La mafia è qui. A Guanzate tortura e seppellisce i suoi morti, a San Fermo ricicla rifiuti e veleni sotto le fondamenta dell’ospedale. A Mariano e in chissà quanti altri paesi infila consiglieri comunali in commissione edilizia, decide quali terreni edificare, a chi fare regali e a chi chiedere favori.
Le prove e gli arresti si moltiplicano. Nelle carte dell’indagine della Divisione distrettuale antimafia chiamata Arcobaleno, i carabinieri di Como dicono apertamente che «Siamo in presenza di un assalto finanziario all’intera area canturina (…).

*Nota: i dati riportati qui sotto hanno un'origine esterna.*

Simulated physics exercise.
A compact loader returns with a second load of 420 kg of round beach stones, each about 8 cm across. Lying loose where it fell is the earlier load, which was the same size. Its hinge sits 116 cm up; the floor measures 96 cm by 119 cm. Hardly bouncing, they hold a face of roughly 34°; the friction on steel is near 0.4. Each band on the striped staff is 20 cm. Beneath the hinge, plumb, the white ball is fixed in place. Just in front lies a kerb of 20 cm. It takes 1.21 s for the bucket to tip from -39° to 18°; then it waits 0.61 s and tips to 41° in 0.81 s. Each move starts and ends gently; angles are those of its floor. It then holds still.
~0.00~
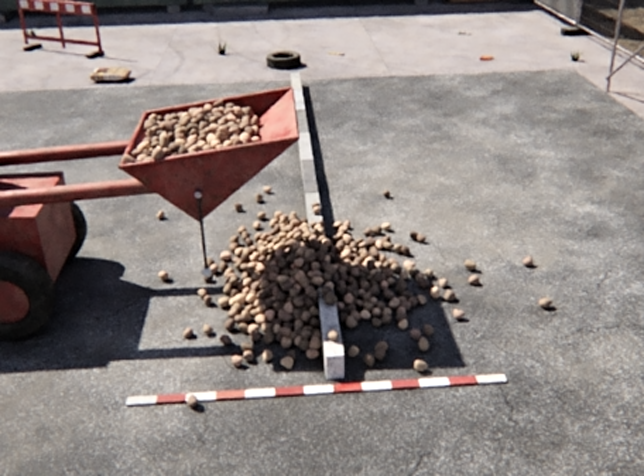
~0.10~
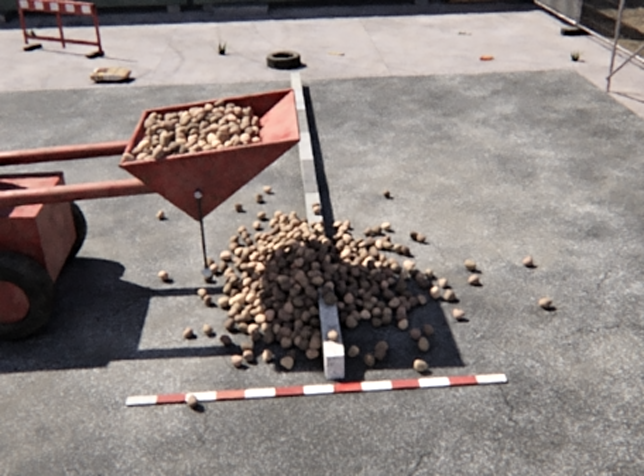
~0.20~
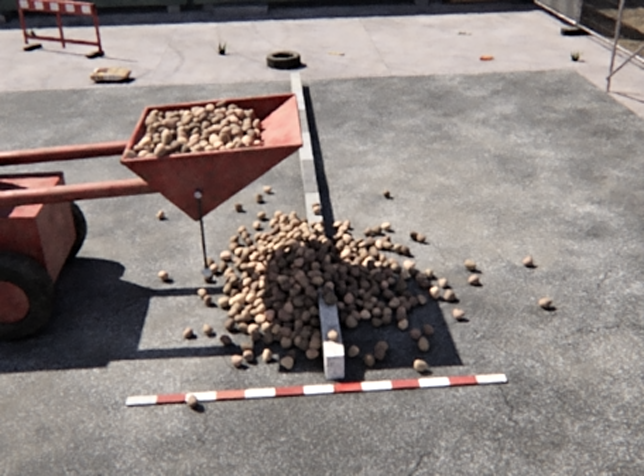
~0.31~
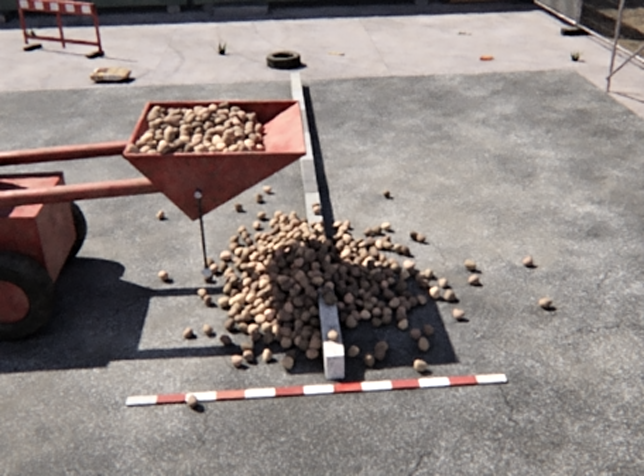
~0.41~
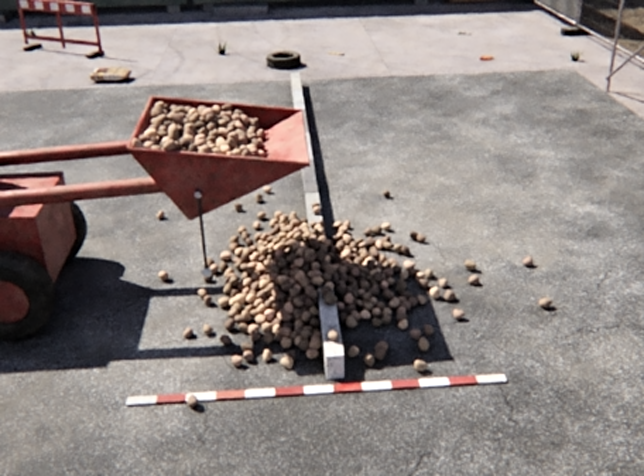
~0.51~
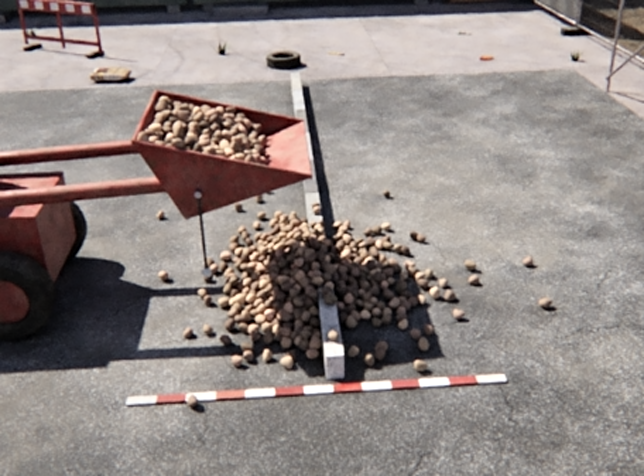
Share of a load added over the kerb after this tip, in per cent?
Some 69 %.
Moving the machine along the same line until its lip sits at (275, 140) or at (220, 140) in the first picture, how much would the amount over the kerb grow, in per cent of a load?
Close to 45 per cent, followed by close to 0 per cent.
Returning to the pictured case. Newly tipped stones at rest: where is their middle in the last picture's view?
The centre sits about (350, 266).
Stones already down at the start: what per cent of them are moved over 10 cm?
Around 15 in a hundred.
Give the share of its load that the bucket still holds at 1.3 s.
Some 95 %, roughly, is held.
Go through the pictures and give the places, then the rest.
The bucket is at -39°, its lip at (299, 138); the top of the load is at (200, 115). The earlier load is highest near (312, 254), 28 cm above ground level, 74 % on this side of the kerb, 26 % over the kerb, in the first frame.
The bucket is at -38°, its lip at (300, 140); the top of the load is at (200, 115); the stones move at 0.1 m/s on average, in the second frame.
Lip at (303, 145), floor tilted -35°, highest stones at (199, 116); the stones move at 0.1 m/s on average, in the third frame.
The bucket is at -30°, its lip at (306, 153); the top of the load is at (180, 118); the stones move at 0.2 m/s on average, in the fourth frame.
The bucket is at -24°, its lip at (310, 164); the top of the load is at (162, 117); the stones move at 0.2 m/s on average, in the fifth frame.
Lip at (312, 176), floor tilted -17°, highest stones at (166, 112); the stones move at 0.3 m/s on average, in the sixth frame.
After 0.9 s the floor is at 9°; in per cent of one load, 100 in the bucket, 74 on this side of the kerb, 26 over the kerb; the foremost stones are at (473, 279).
After 1.3 s the floor is at 18°; in per cent of one load, 95 in the bucket, 79 on this side of the kerb, 26 over the kerb; the foremost stones are at (473, 279).
After 3.1 s the floor is at 41°; in per cent of one load, 0 in the bucket, 104 on this side of the kerb, 96 over the kerb; the foremost stones are at (484, 273).
After 5.8 s the floor is at 41°; in per cent of one load, 0 in the bucket, 104 on this side of the kerb, 96 over the kerb; the foremost stones are at (484, 273). Net gain over the kerb, 69.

Sono ormai consolidate sul territorio lariano alcune presenze che costituiscono il terminale delle attività economico finanziarie delle ‘ndrine del Reggino». Emerge la figura di un consigliere eletto nel 2009 grazie ai voti della malavita che fa gli auguri di buon Natale a un boss: «Mi hai fatto la campagna elettorale, a Cadorago ho vinto per te».
Fra una raffica di mitra a una vetrata, fra croci e teste di capretto a Fino Mornasco, tra un’esecuzione e l’altra al maneggio di Bregnano, al bar Arcobaleno di Bulgorello o nella fossa di Guanzate, si moltiplicano anche i casi sospetti di lupara bianca.

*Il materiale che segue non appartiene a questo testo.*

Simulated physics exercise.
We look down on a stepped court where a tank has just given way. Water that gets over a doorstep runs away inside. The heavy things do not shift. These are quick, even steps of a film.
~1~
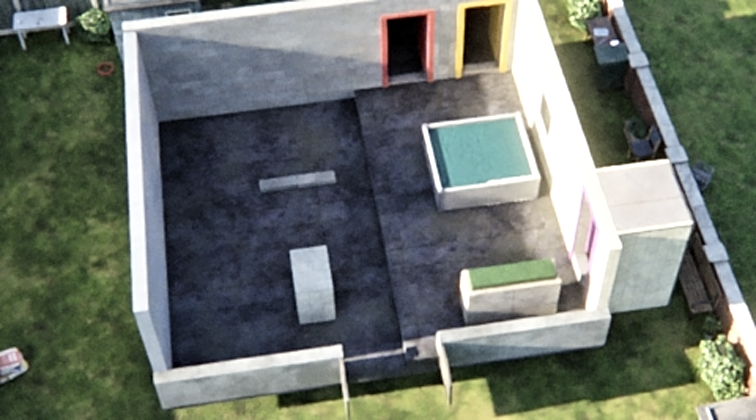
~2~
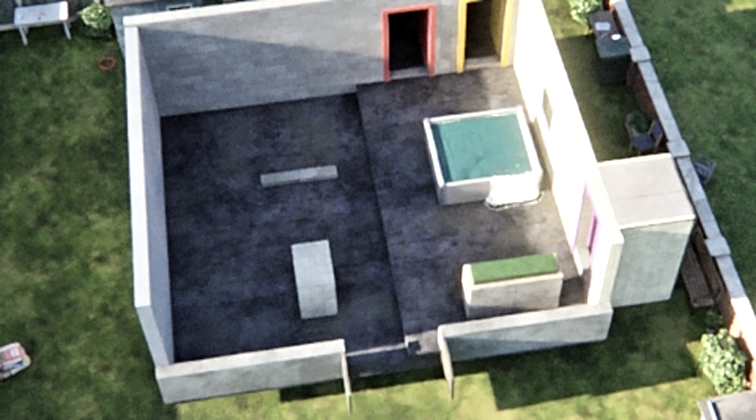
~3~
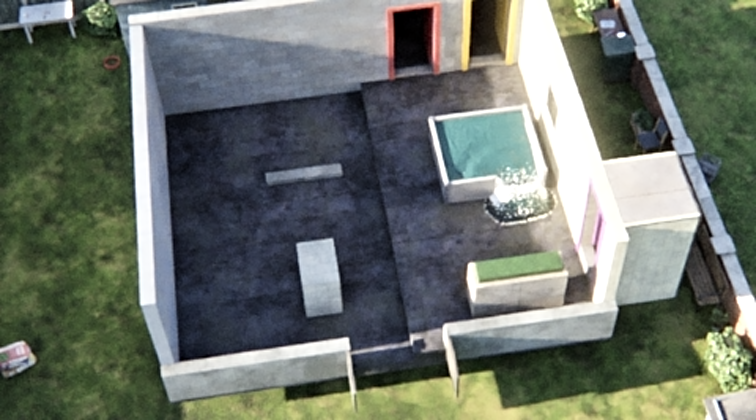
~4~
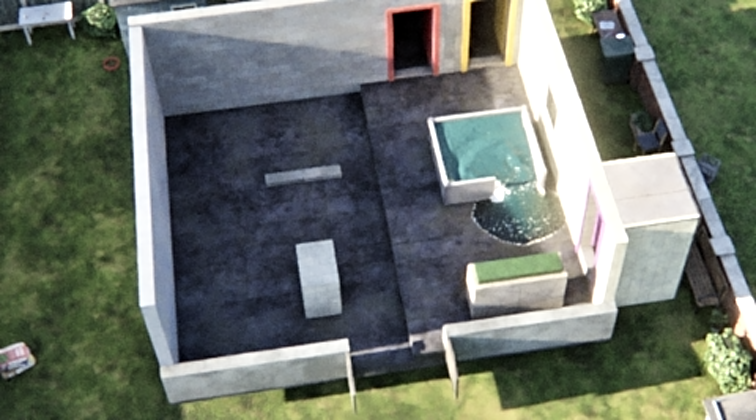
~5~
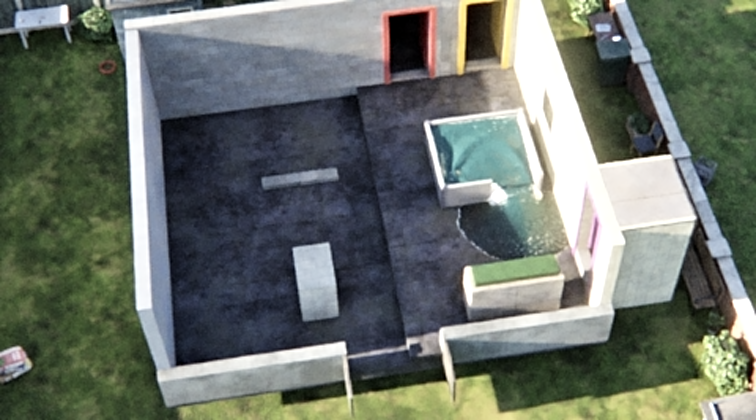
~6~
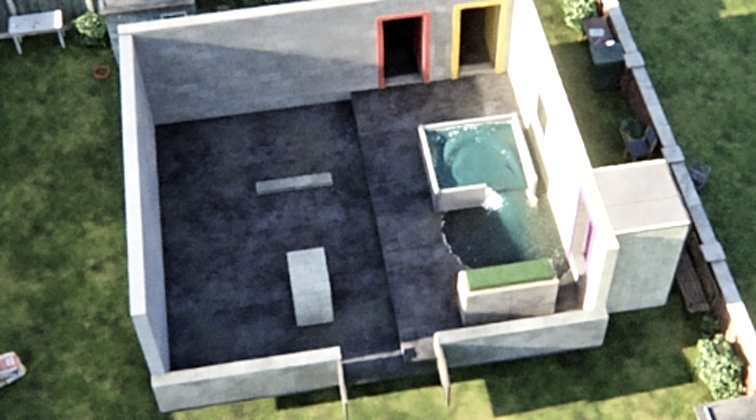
Water burst from the front right corner of a raised, pale-walled tank in a roofless court, splashed onto the dark floor, then spread in a widening pool toward the green-topped block and the right-hand wall.
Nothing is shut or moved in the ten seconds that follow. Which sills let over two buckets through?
In the end: The red door stays under that; the yellow door stays under that; the purple door stays under that.
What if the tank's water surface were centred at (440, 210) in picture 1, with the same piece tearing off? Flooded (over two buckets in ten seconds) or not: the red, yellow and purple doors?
Then: Red keeps below it, yellow lets less in, purple takes more.
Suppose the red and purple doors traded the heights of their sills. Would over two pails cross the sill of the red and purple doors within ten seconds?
Red door is under; purple door passes that mark.
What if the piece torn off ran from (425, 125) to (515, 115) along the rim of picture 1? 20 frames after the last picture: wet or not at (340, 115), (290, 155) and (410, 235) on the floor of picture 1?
As listed: Covered, awash, free of water.
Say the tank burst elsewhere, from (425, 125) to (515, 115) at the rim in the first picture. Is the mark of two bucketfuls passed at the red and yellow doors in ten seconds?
My reading: The red door passes that mark, the yellow door passes that mark.
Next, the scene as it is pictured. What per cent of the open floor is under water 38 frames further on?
About 45 per cent.
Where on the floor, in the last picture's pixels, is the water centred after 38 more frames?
Close to (433, 251).
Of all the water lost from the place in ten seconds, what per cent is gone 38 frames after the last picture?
Roughly 55 per cent.
A moment on, water covers 10 % of the floor; the red door not reached, the yellow door not reached, the purple door wet at the sill, nothing in.
Next, water covers 15 % of the floor; the red door not reached, the yellow door not reached, the purple door wet at the sill, nothing in.
Then, water covers 30 % of the floor; the red door not reached, the yellow door not reached, the purple door under two buckets in.
Later, water covers 45 % of the floor; the red door not reached, the yellow door not reached, the purple door under two buckets in.
In the end, water covers 70 % of the floor; the red door not reached, the yellow door wet at the sill, nothing in, the purple door under two buckets in.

La società civile stenta a reagire. C’è perfino chi su Internet gioisce alla scoperta di ogni nuovo cadavere perché «tanto si ammazzano fra di loro, da oggi ne circola uno in meno». Forse non sa o finge di non sapere che le cosche della ‘ndrangheta contribuiscono in maniera significativa all’elezione della classe dirigente di paesi e città, fanno confluire i loro voti su consiglieri provinciali e regionali.
La criminalità calabrese corrompe il tessuto economico e si compra gente che di cognome non fa Platì ma Perego e smuove terra per strade e autostrade. L’ultima inchiesta, quella che ieri ha fatto tredici arresti, racconta che il boss Muscatello fa votare ai suoi un lombardissimo Anzani. E dimostra che non esiste opera pubblica importante nella quale il potere mafioso non cerchi di infiltrarsi. Ultima nell’ordine, la tangenziale per l’Expo.
È finita un’epoca, anche se non siamo alla fine del mondo. Per il momento le nostre associazioni industriali non hanno bisogno di radiare i soci che scendono a patti con la criminalità organizzata, come avviene in Sicilia. Però i centri di potere corrotto si moltiplicano e seguono purtroppo i canali di finanziamento pubblico dei nostri enti locali, delle nostre asl, dei nostri ospedali.
Il rischio è quello di aver buttato via i primi vent’anni, quelli trascorsi dai quattrocento arresti dei Fiori della notte di San Vito ai tredici dell’operazione Quadrifoglio di ieri. Era il 1994 quando i primi pentiti di mafia raccontarono che la ’ndrangheta aveva una struttura geopolitica basata sui “locali”, una forma gerarchica assistita da gruppi armati di stampo militare e una formidabile capacità di infiltrazione basata sul voto di scambio. Guardiamoci intorno e scopriremo che ora come allora le pubbliche amministrazioni pullulano di signori nessuno, senza storia né mestiere in grado di giustificare i loro lussi. Infiltrati nei grandi partiti popolari, di destra e di sinistra, purché comandino.
Cento, mille, ventimila preferenze a seconda che puntino al Comune o alla Regione, che sembrano spuntare dal nulla e sono invece il frutto delle indicazioni di voto di signori calabresi di 80 anni inquisiti per il 416 bis già nel secolo scorso.
Fermiamo il mercato criminale delle preferenze finché siamo in tempo e rafforziamo i poteri di vigilanza come quelli che hanno fatto saltare la gestione in odor di mafia al Lido di Menaggio. A Como, per ora, non serve alcuna trattativa.